ADATTO SPACE AND THE ART OF MAKING ROOM FOR NEW VOICES

ADATTO SPACE AND THE ART OF MAKING ROOM FOR NEW VOICES

A new Milan-based space built on flexibility, where architecture meets photography and community, and every project rewrites the room again and again.

ALESSIA CALIENDO
In Milan, rooms are usually asked to behave: to be offices, galleries, studios, always one thing at a time. Adatto Space prefers another script. On Viale Abruzzi, it opens to brands, artists, and neighbors with the same proposal: bring a project, and let the space adapt. Founded by architect Luca Attardi and architect Fabio Bovio (co-founders of @around_architects), photographer Filippo Ferrarese (@_ff_photo), creative director Enrico Mondelli (@themovi.club), and architects Giusi Paterno and Francesca Suaria (co-founders of @biro_studio), Adatto is designed as a flexible framework for work, culture, and everything in between.
Adatto Space

THE INTERVIEW Adatto Space was born with the idea that it has no fixed form, and that it can be rewritten by every project. When did you first realize that flexibility, as a concept, was becoming an identity? 

 

The project began with a desire, shared by the founders, to put different but complementary skills into a common pool: photography, architecture, design, and communication. Flexibility was the key that allowed a real synergy to form between these profiles. Once we understood that, we decided to make flexibility the defining trait of the space, and we took the time we needed to find a name that could hold all of it. We also believe that, today more than ever, it is necessary to make an effort to step outside our own perimeter and open ourselves to open ourselves to cross-pollination, staying flexible, staying open, and staying willing through conversations with people who are coming into our orbit.
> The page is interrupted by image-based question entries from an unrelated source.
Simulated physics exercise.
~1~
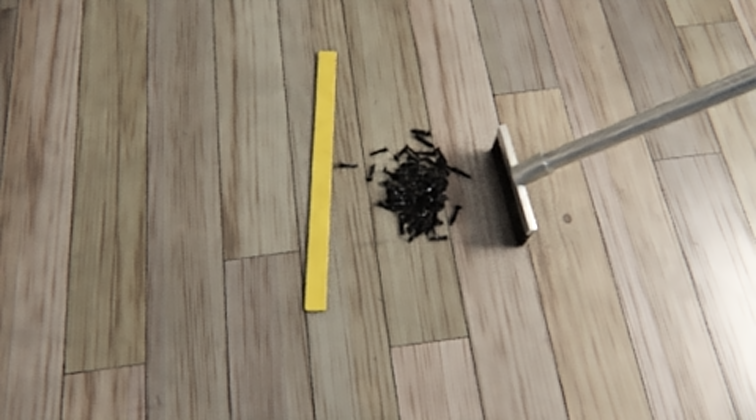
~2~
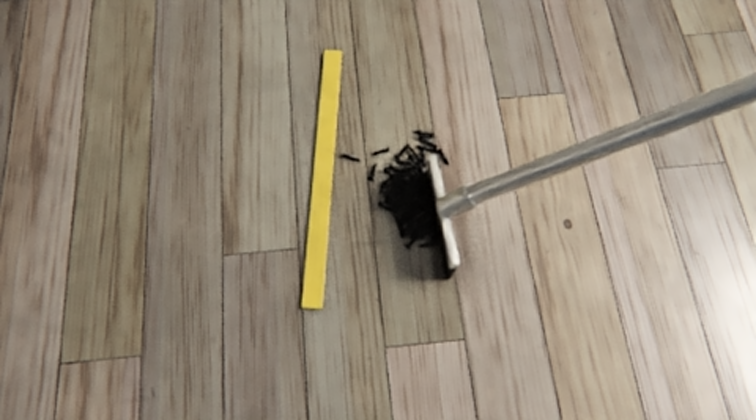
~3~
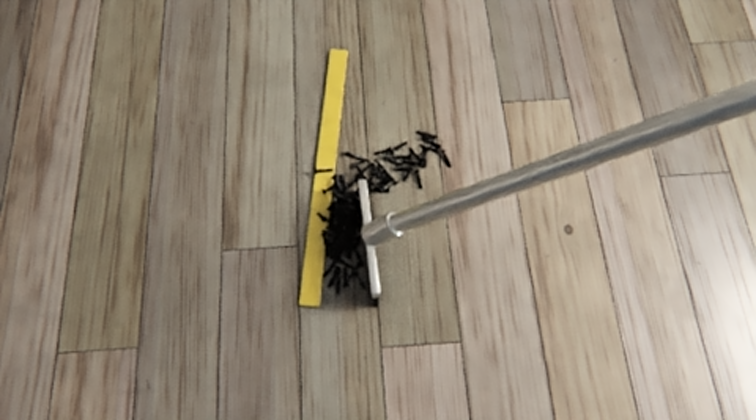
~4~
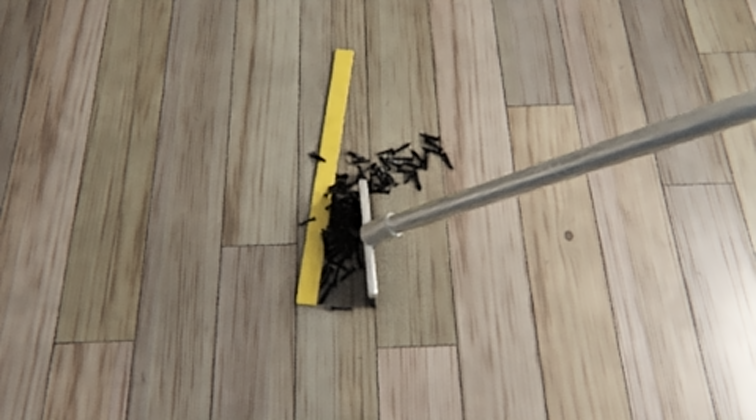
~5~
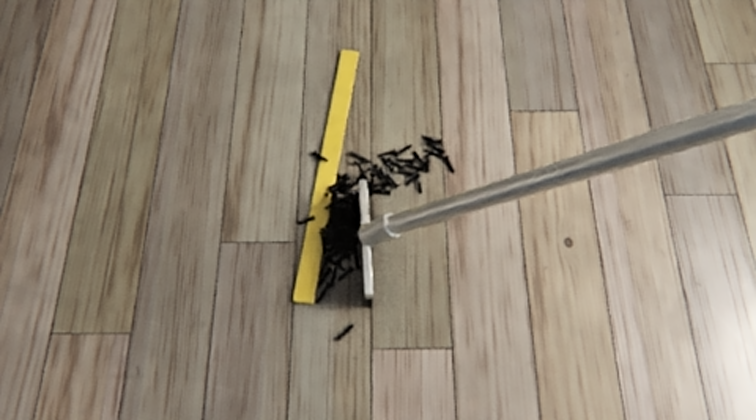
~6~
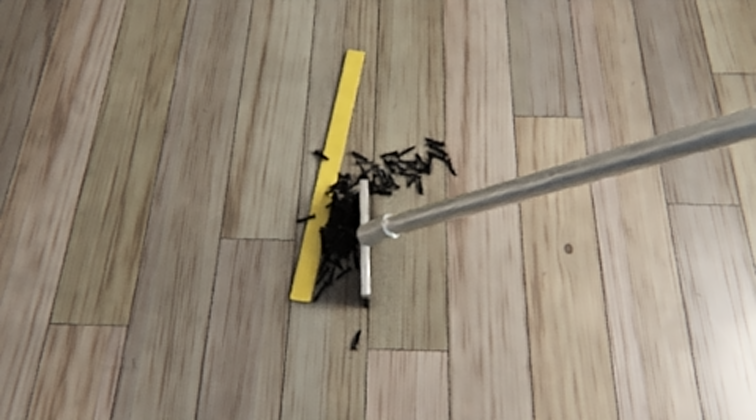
A squeegee on a long metal pole pushed a pile of black screws left across a wooden floor toward a yellow strip, then stopped just short of it, leaving most screws packed between them, some trailing behind and only a few on or past the strip.
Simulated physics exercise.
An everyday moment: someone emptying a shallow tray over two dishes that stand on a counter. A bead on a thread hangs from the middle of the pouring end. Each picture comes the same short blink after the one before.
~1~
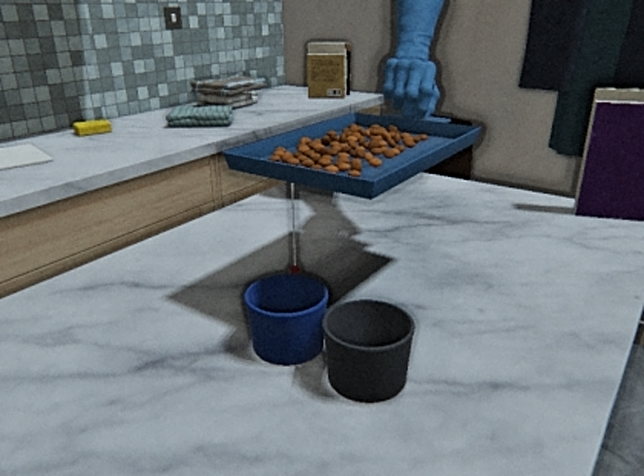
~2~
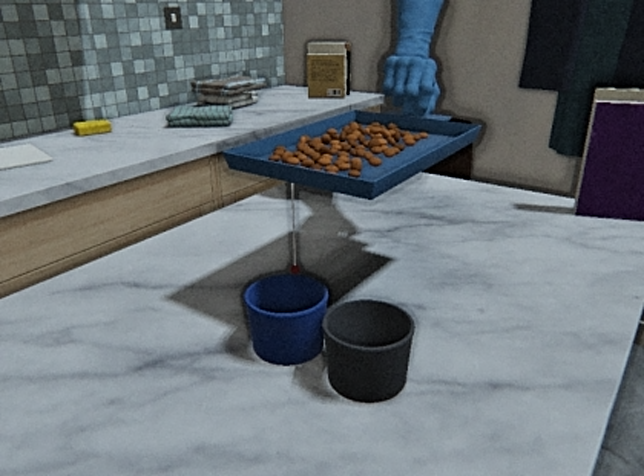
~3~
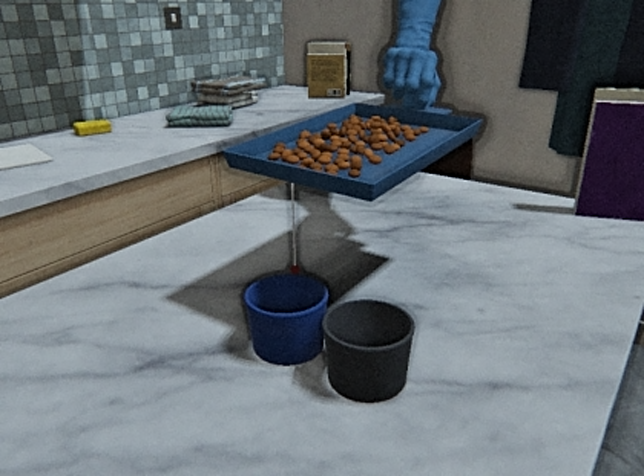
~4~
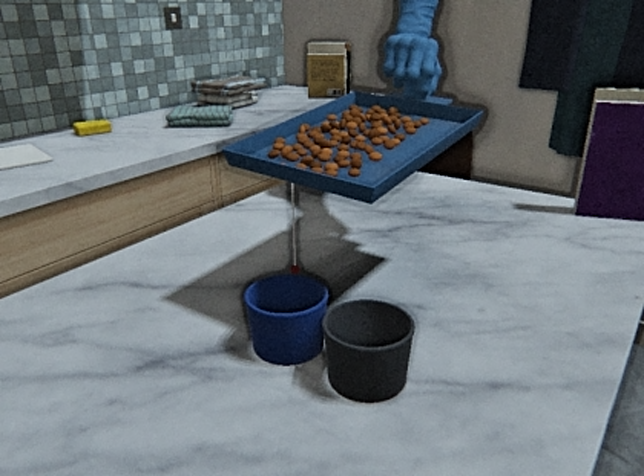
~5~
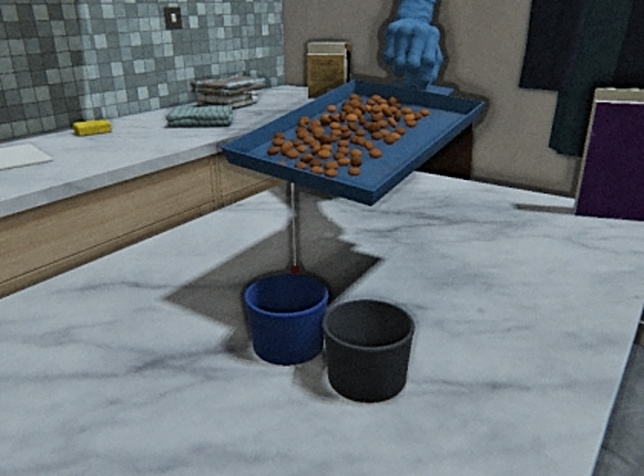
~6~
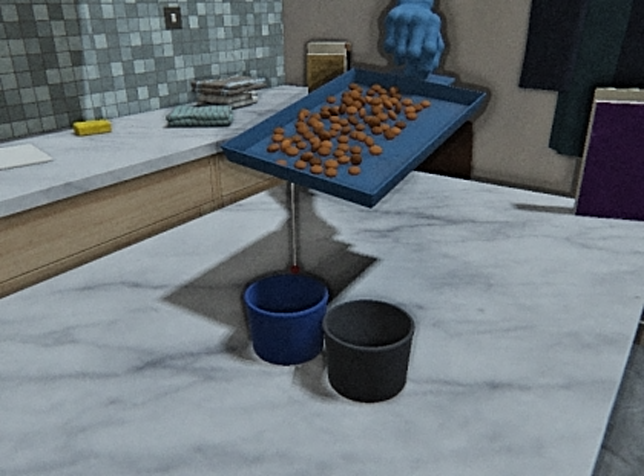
The footage shows a blue hand holding a blue tray of brown cat kibble above a blue dish and a dark grey dish on a marble counter, gradually raising the tray's far end while the near edge dips slightly rightward.
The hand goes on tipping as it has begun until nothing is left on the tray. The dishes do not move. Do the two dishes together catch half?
The two hold more than half of the load.
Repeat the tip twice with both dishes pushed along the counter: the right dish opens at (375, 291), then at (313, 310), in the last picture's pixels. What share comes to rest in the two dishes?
The first gives 20 %, the second 50 %.
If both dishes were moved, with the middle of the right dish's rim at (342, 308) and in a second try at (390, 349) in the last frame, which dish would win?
In turn: Right; the left-hand dish.
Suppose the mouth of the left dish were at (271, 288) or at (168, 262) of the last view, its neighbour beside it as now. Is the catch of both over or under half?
At the first place more than half, at the second the smaller part.
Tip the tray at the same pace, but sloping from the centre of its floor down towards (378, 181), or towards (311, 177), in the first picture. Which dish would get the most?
One: The right dish. Two: Left.
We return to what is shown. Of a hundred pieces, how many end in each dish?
The left dish has 20 per cent, the right dish has 60.
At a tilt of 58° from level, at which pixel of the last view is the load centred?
Close to (345, 150).
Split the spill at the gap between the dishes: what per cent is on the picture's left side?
Close to 60 per cent.
Shortly afterwards, tray tipped steeply; the whole lot on the tray.
Next, tray tipped right over; the bulk on the tray; a little in the right dish; only a few in the left dish; only a few outside both; a little in the air.
Some moments later, tray tipped past a quarter turn; near two thirds in the right dish; near a quarter in the left dish; near a quarter outside both.
In the end, tray tipped past a quarter turn; near two thirds in the right dish; near a quarter in the left dish; near a quarter outside both.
Your space can be a coworking environment, a photo set, a venue for exhibitions, events, and installations. How do you decide what to host, and where is the thin line between curation and service? 

 

Adatto is a very young project, and its direction is still taking shape, primarily through conversations with the people who are approaching our reality. We compare notes weekly on possibilities and evaluate proposals together as they arrive. To sustain the project economically, we offer services to brands and agencies that need a container, and we place these alongside cultural activities where Adatto becomes both curator and vehicle for the project. This is what is happening, and will continue to happen, with the exhibitions and community events planned for this year. For cultural programming, an added value is the network of relationships each of our practices brings. It allows us to collaborate with specific professional figures for every project, without pretending we already possess all of those skills in-house. We all live in different parts of the city, so we are discovering Viale Abruzzi month by month. It certainly has an active cultural and social landscape, perhaps even a little too elitist. We know we are operating inside a historic context, but we are not the only ones proposing something new. We are also building collaborations with other local initiatives in the neighborhood, with the aim of generating a positive impact. Our hope is to differentiate ourselves and establish Adatto as an open, welcoming space for young projects and professionals in the cultural and creative sector. 

 

The project is a fusion of different practices, from creative direction to architecture, interiors, and photography. When skills add up, friction often appears too. What is the "good friction" that has made you better?

 

The good friction that improves us is constant and daily, and we call it dialogue—or simply, a constructive back-and-forth. That exchange was the seed of Adatto before Adatto even existed. However complementary our practices may be, we move at different project speeds. In photography and in creative direction, you often work with short- or midterm horizons. In architecture and design, you are often asked to hold a long-term vision. That difference has influenced us, and improved us, especially in the moments when we have worked on a joint project.

You offer different sizes of space, from a more compact format to an extended one with a basement. How much does the scale of a place affect the quality of what happens inside, and how do you avoid turning scale into a budget-only issue? Scale obviously affects the number of possibilities available to us. As we said at the beginning, flexibility is part of our identity. The challenge we face is staying faithful to that idea, and finding the right compromises to guarantee quality, on a case-by-case basis. In general, we try to build the event, the experience, and anything else that happens inside our space together with the people who promote it, design it, and imagine it. Living in the space every day, we have learned the strengths and peculiarities of each room. For that reason, we never take for granted that the ideal solution for every project is the the largest possible footprint. Independent looks for new voices and unexpected perspectives. If you had to name an unwritten rule of Adatto Space, one that protects creative energy without turning it into exclusivity, what would it be? The rule is the most obvious one, and also the one that is most often forgotten: to talk, to listen, to believe in exchange. Every project and every practice carries a vision, a sensitivity, a story, and a contribution. Even if time and resources mean we cannot host a project every single day at Adatto, and we will therefore have to make choices, we never exclude anyone from that first moment of conversation. As we said at the start, for us, flexibility also means openness, and openness begins with dialogue.